Une tribune d’un collectif de Franco-Algériens et de Français «aimant l’Algérie» s’inquiète du climat délétère impulsé en France par des sphères haineuses.
Dès les premiers mots de la tribune parue jeudi dans Le Monde, le ton est à l’affectif : «Nous sommes tristes, et pour tout dire, désemparés, face à une situation où, de part et d’autre, nous avons l’impression que ce sont les extrémistes, et les polémiques qu’ils alimentent, qui dictent l’agenda et instrumentalisent la relation franco-algérienne à des fins politiques.» Estimant que cela nuit «gravement à l’ensemble de la communauté nationale, Franco-Algériens compris».
Pour le collectif, s’il y des «problèmes objectifs qui parasitent la relation bilatérale», «cela mérite d’être abordé de façon ferme, mais apaisée. Et comment imaginer que les postures et les coups de menton, d’un côté comme de l’autre, puissent faciliter un heureux dénouement ?
A fortiori, quand ils sont, comme souvent dans certains de nos médias idéologisés, entachés de mensonges flagrants. Au contraire, cela ne fera qu’échauffer des esprits et, in fine, envenimer un peu plus les choses. La diplomatie, le dialogue doivent reprendre le dessus».
Pour les signataires, «la relation franco-algérienne a toujours été très politique, en grande partie tributaire des liens personnels que les chefs d’Etat sont parvenus – ou non – à tisser au fil de leurs mandats. Dans ces tête-à-tête toujours délicats, faits de proximité et de distance, la ‘‘diaspora’’ franco-algérienne en France n’a jamais eu vraiment son mot à dire. Ballottée au gré des circonstances, au rythme des circonvolutions d’une relation qui n’a jamais été simple, elle a toujours cherché sa place, sans vraiment la trouver».
OUVRIR UN «AGENDA POSITIF»
Pourtant, cette diaspora est «un trait d’union entre deux histoires entremêlées, deux sociétés qui partagent encore bien des choses, deux économies qui ont chacune ses intérêts, ses priorités. L’un et l’autre pourraient cependant davantage s’articuler dans le cadre d’un ‘‘agenda positif’’ qui prolonge et renforce le travail déjà entrepris, y compris sur les sujets mémoriels».
Ouvrant la focale sur «ce monde brutal et fragmenté qui est le nôtre, l’Europe et la France ont besoin de partenaires de l’autre côté de la Méditerranée, en Afrique, dans le monde arabe.
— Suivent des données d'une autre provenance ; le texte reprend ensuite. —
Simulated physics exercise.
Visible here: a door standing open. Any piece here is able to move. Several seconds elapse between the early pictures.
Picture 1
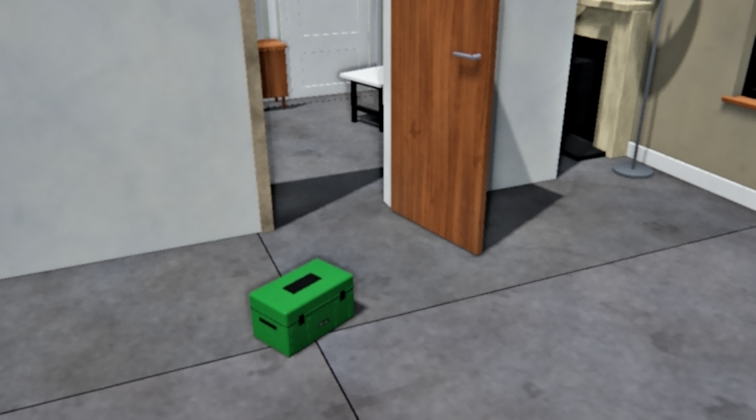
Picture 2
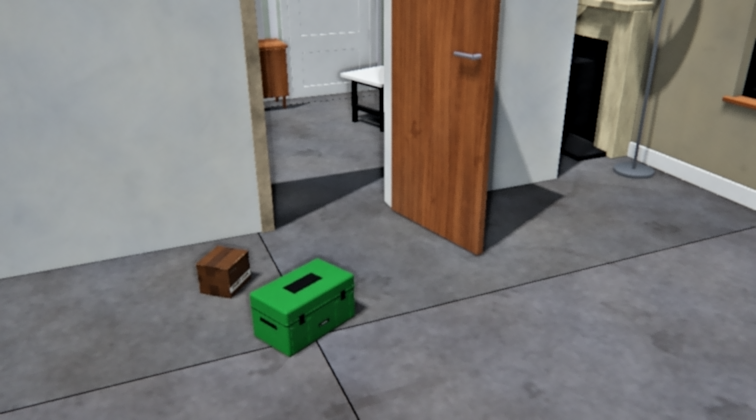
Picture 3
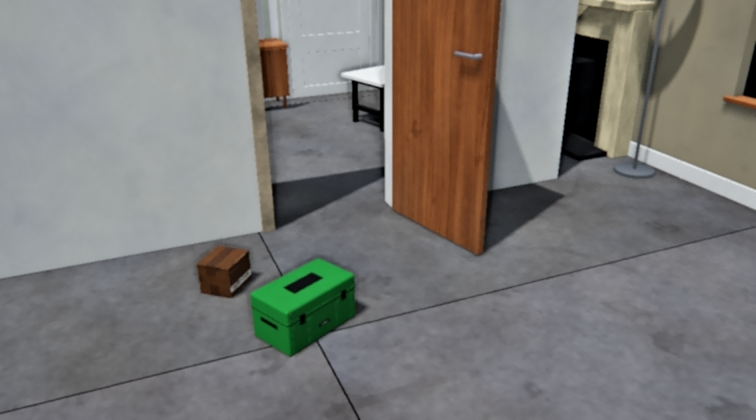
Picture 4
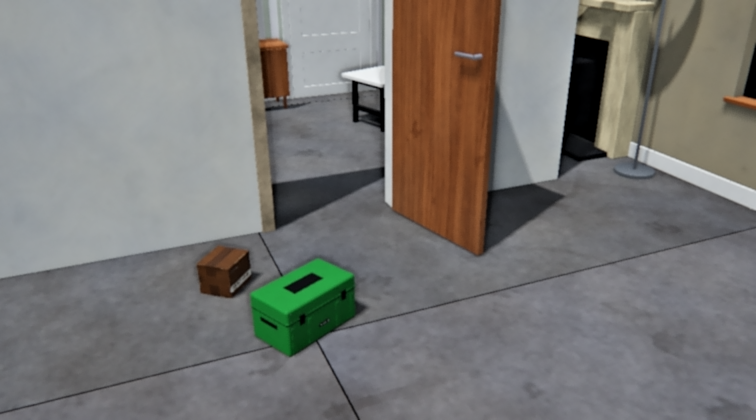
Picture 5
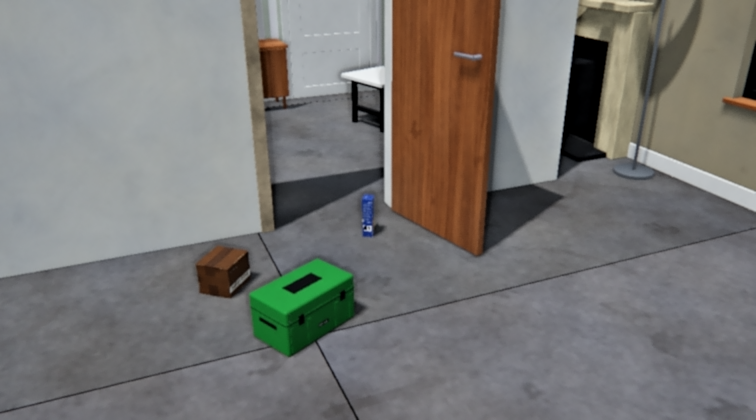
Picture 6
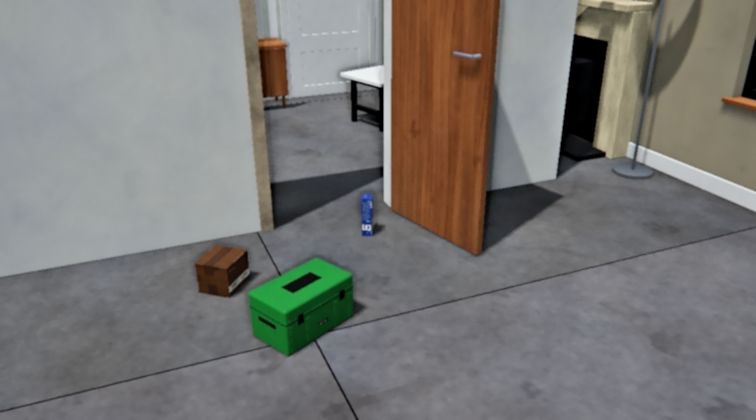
A green toolbox sits by an open door as a brown box, then a blue object, appear.
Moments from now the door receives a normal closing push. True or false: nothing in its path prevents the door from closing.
True.
Then, 1.10 s on from there, open by 70°.
Then, 2.00 s on from there, open by 34°; blue carton shifted about its own width near (350, 212).
Then, 2.60 s on from there, open by 13°; blue carton shifted well along near (334, 205).
In the end, open by 0°; moved from the start, blue carton; the other 2 unmoved. At the end, from the last picture's camera, blue carton near (327, 200).
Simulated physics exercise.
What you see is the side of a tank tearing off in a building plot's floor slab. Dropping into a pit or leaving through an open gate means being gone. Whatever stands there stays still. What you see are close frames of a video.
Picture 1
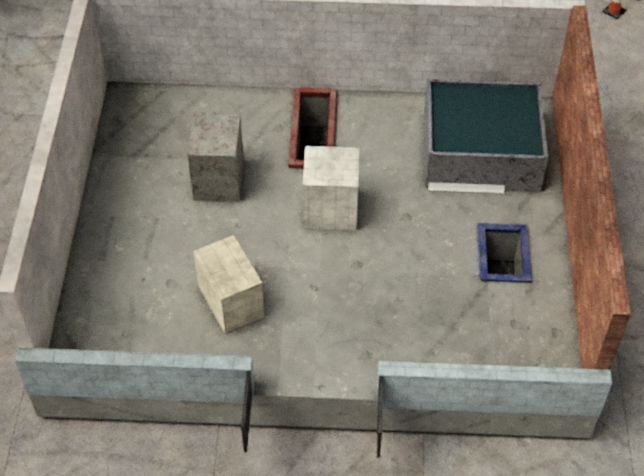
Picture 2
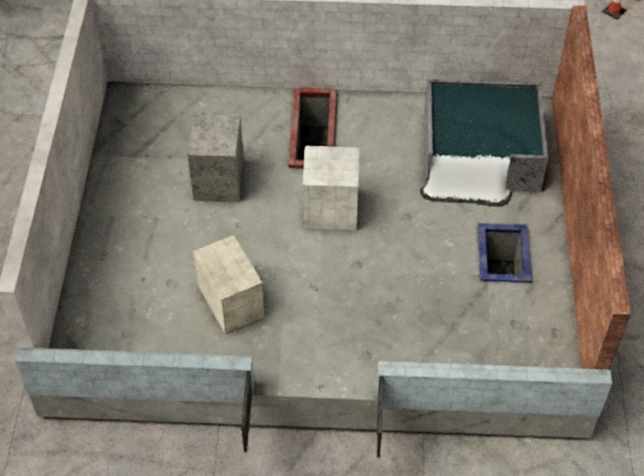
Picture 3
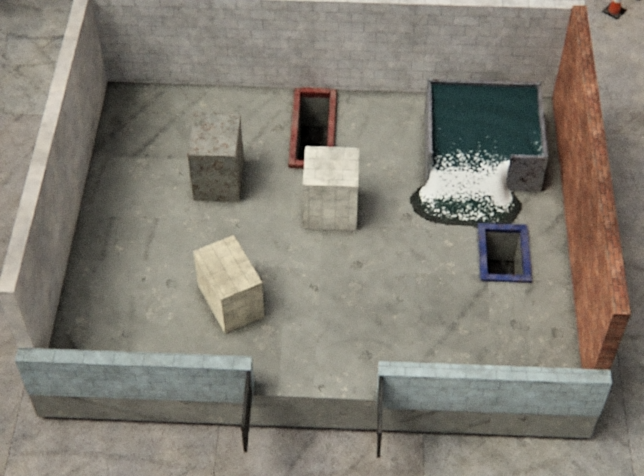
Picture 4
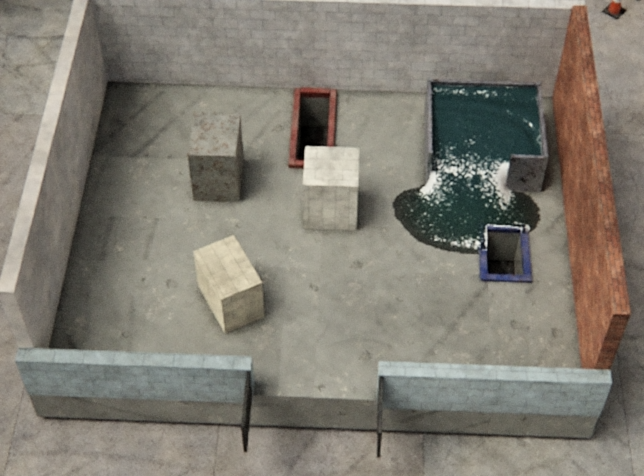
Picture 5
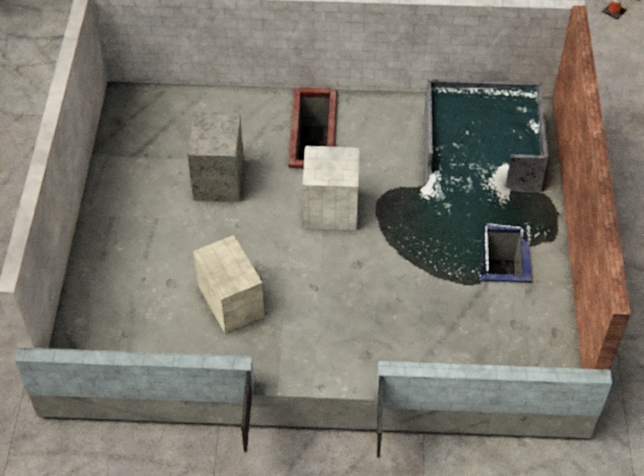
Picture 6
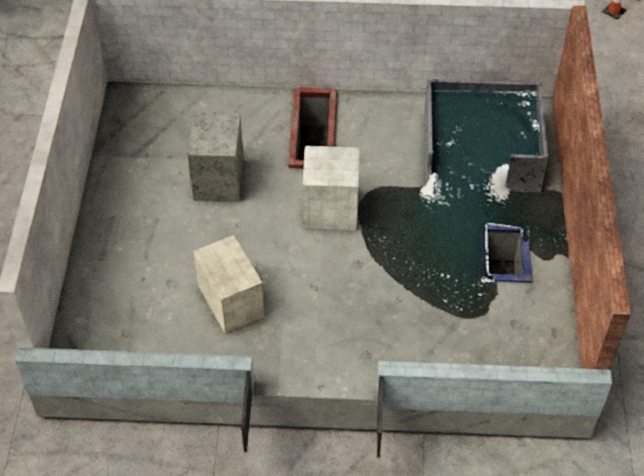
On a walled concrete floor with three blocks and two framed pits, a square tank of dark green water stands at the upper right. Its front side gives way and white, foaming water bursts out. The dark pool spreads forward and sideways, surrounding the blue-framed pit and reaching the brick wall.
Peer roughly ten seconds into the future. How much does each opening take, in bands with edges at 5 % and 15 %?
My prediction: I expect the gate to account for upward of fifteen per cent; I expect the red pit to account for a fraction below five per cent; I expect the blue pit to account for upward of fifteen per cent.
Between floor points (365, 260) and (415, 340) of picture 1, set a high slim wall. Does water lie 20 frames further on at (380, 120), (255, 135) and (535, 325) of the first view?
Spared; spared; swamped.
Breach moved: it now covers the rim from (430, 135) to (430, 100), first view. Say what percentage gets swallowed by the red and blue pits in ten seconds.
Per cent: Red 35, blue 0.
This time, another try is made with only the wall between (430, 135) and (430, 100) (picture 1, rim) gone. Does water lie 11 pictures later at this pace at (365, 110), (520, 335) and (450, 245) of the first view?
Note, points one to three: Reached and soaked / unreached / unreached.
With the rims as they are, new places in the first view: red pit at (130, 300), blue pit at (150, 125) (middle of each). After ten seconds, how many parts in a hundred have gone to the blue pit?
Result - blue pit, 0 in a hundred.
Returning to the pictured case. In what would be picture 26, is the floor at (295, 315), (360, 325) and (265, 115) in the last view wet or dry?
The readings in sequence are watered, watered, waterless.
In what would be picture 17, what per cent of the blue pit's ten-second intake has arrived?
About 55 per cent.
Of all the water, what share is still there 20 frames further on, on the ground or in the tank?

L’Algérie est un grand pays avec lequel, par-delà nos désaccords, nous pouvons nous entendre dans bien des domaines et de façon mutuellement avantageuse».
Et la tribune zoome sur «les Français d’origine algérienne ou de Franco-Algériens parfaitement assimilés, qui occupent aujourd’hui jusqu’aux plus hautes fonctions en France, et qui la font rayonner par leur talent, leur travail, leur engagement, leur mérite. Tous ceux-là font partie de l’équation de la mobilité, mais inscrite dans un temps plus long, qui est celui à l’aune duquel se bâtissent les nations».
La France et l’Algérie, ensemble, «peuvent trouver un chemin de coopération et de dialogue qui ne porte pas préjudice à leurs intérêts respectifs, mais au contraire les conjugue opportunément. Sur l’économie, l’environnement, l’innovation et l’intelligence artificielle, la culture et le patrimoine notamment, la France et l’Algérie peuvent s’entendre».
France
De notre correspondant Walid Mebarek
*Parmi les premiers signataires : Karim Amellal, diplomate ; Amine Benyamina, psychiatre, professeur de médecine ; Fadila Khattabi, ancienne ministre déléguée chargée des personnes handicapées (2023-2024) ; Jean-Pierre Mignard, avocat ; Georges Morin, président de l’association Coup de soleil ; El Mouhoub Mouhoud, économiste, professeur des universités ; Rachid Ouramdane, danseur, chorégraphe ; Tokia Saïfi, ancienne secrétaire d’Etat chargée du développement durable (2002-2004) ; Benjamin Stora, historien ; Cédric Villani, mathématicien.